Lacosse only mentioned she felt sexually harassed after Hassard told her she was letting her go, Hassard told the tribunal on Thursday.

“I was just so shocked,” said Hassard. “I didn’t even get a chance to respond.”

There were consistent problems with Lacosse at work, Hassard told the tribunal. She was often late, and would nap when she was supposed to be watching the kids, she said. And she had a bad attitude towards Gustus, said Hassard.

“I knew something was coming, I just didn’t know what,” she told the tribunal. She never suspected that Lacosse would claim she was fired because of sexual harassment, she said.

Dyck’s complaint was especially surprising, she said. There were few problems with Dyck at work, said Hassard.

The day Lacosse left, Gustus asked all the staff members if they felt his comments were inappropriate, said Hassard.

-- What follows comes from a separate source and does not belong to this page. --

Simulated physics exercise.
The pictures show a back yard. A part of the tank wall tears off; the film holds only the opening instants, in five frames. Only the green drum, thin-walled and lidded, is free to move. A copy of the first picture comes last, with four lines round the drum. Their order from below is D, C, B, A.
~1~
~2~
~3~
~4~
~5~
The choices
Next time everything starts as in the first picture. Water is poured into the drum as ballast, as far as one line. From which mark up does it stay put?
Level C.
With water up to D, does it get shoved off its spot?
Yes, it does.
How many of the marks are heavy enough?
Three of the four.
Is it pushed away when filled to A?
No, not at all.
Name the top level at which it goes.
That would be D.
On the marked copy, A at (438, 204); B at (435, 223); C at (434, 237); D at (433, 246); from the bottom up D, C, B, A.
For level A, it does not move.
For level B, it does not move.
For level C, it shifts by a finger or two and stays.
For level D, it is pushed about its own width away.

No one said they had a problem with them, she said. When she asked the question directly in a staff meeting, nobody said anything either, she said.

The staff handbook had no policy on sexual harassment, said Hassard. She didn’t make one right after Lacosse left because she “didn’t see the importance at the time,” she said. But she did make a general policy later, after the human rights commission suggested she do so.

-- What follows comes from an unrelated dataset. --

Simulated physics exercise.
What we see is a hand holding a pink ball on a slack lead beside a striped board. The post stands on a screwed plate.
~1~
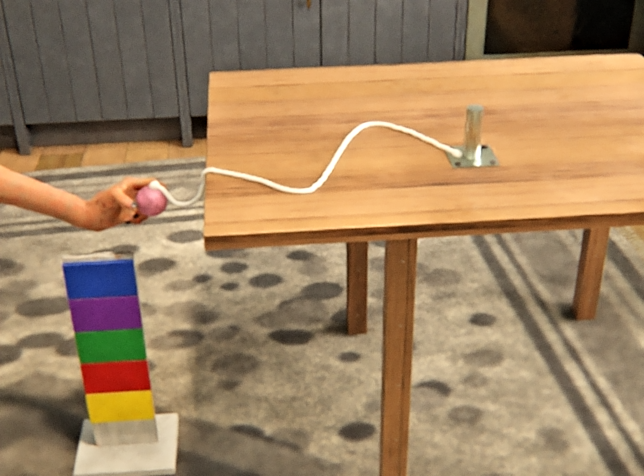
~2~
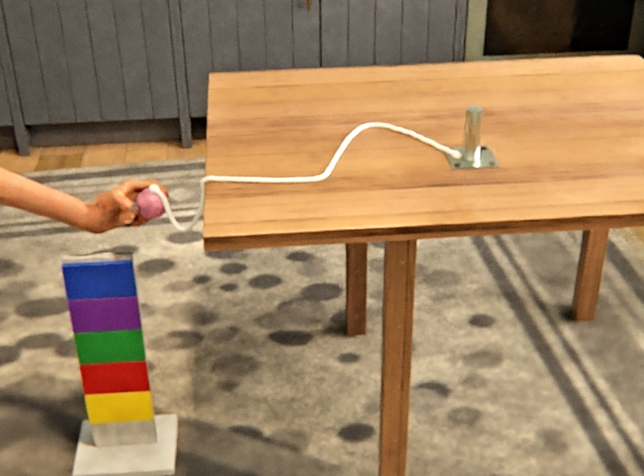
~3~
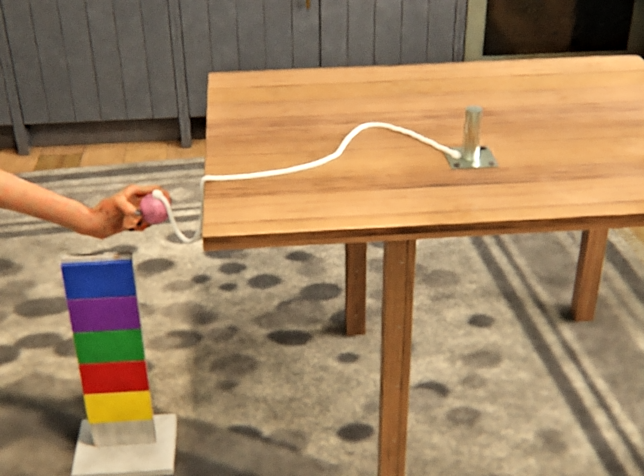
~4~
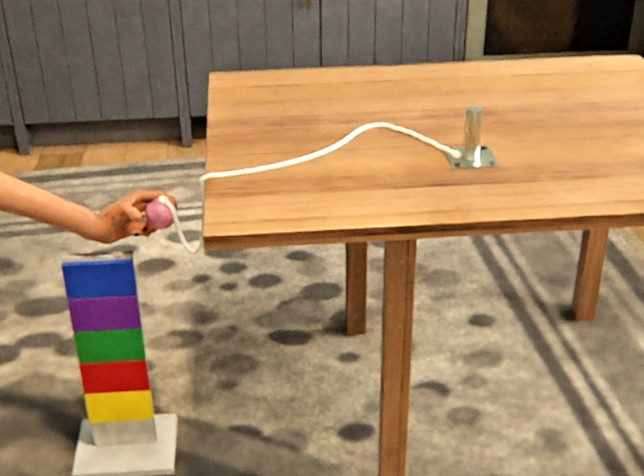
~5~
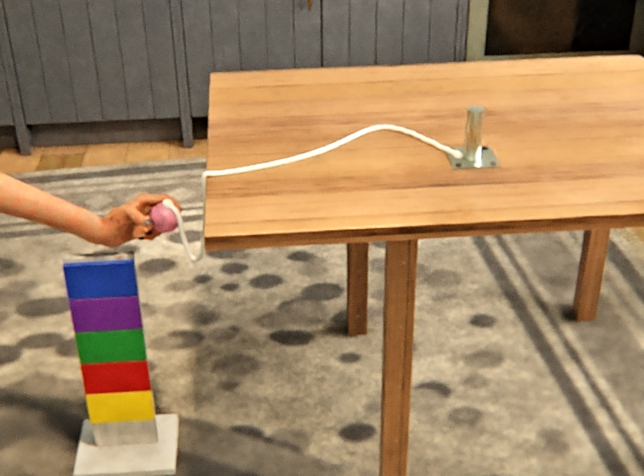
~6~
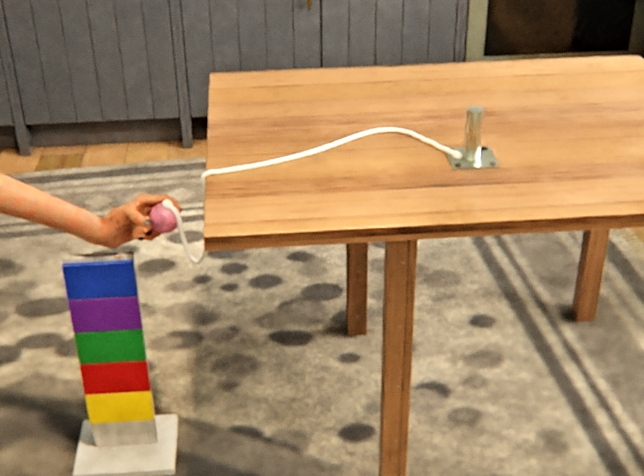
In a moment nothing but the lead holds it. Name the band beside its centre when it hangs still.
Its centre hangs level with the red band.
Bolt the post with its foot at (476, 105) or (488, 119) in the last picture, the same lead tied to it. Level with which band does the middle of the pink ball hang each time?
In that order: Green; green.
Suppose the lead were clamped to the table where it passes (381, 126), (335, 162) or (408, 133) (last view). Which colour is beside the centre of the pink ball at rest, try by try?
It would be green; purple; green.
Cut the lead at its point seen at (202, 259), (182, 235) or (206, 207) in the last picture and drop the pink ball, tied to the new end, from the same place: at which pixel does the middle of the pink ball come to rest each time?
The places are (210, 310), (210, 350) and (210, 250).
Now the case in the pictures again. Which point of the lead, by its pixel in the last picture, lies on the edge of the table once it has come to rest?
At (257, 166), roughly.
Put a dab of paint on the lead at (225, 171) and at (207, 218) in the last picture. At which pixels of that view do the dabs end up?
They go to (208, 200) and to (214, 254).
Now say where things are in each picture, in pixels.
The first frame shows pink ball (152, 201); blue (100, 281); purple (105, 315); green (111, 347); red (116, 378); yellow (120, 408).
The second frame shows pink ball (152, 203); lead through (428, 142) (362, 128) (332, 164) (266, 181) (202, 207).
The third frame shows pink ball (155, 209).
The fourth frame shows pink ball (161, 214); lead through (428, 141) (363, 129) (306, 159) (225, 175) (203, 236).
The fifth frame shows pink ball (165, 218).
The sixth frame shows pink ball (165, 218); lead through (429, 142) (360, 135) (288, 159) (206, 178) (206, 251).
A little later, ball near (252, 357); level with red.
Next, ball near (200, 372); level with red.
When it is over, ball near (227, 371); level with red. Its middle rests at the red band.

Gustus made several sexually inappropriate comments to Lacosse and Dyck, the women allege.

Once, when Gustus and Lacosse were working in the kitchen together, he gestured that he would pull down his pants to prove he was Tlingit, Lacosse told the tribunal on Tuesday.

He also asked Dyck to wrestle in the snow with him while he, Lacosse and Dyck were on a trip to the park together, Dyck said on Wednesday. She tried to laugh it off, but it made her feel uncomfortable, she said.

During the same trip, the women allege, he wiggled his behind and asked the girls if they thought he looked “hot” in his snowsuit.

Another time, when Dyck had moved out of the way so Gustus could sweep the floor, he said he would “sweep her off her feet,” she said on Wednesday. He also said he was happy to work with her because she was the “attractive one.”

Both incidents happened shortly after Dyck began working at the daycare. “I didn’t like him very much,” she told the tribunal. “I didn’t find him funny.”

Most staff did. They all “had a pretty good sense of humour, I thought,” Hassard told the tribunal. Many of Gustus’s jokes can be interpreted as being “sick,” said Hassard. She’s known him since 2004, and the two are close friends.

Childhood Discoveries was a positive place to work, said Shona Sicotte, a former employee, on Wednesday. Staff got along and had a similar sense of humour. The only one who didn’t make these jokes was Dyck, she said.

Some of Gustus’s jokes could be interpreted sexually, said Sicotte. She said she could understand why someone might file a complaint against Gustus, but she couldn’t see why Lacosse would file a complaint against Hassard. It looks like a “cash grab,” she said Wednesday.

Both Lacosse and Dyck originally also filed complaints against Gustus. But these complaints have been settled, said Colleen Harrington, a lawyer for the human rights commission.

The daycare closed last spring.

The hearing continues Friday. It isn’t known when the board will make its decision.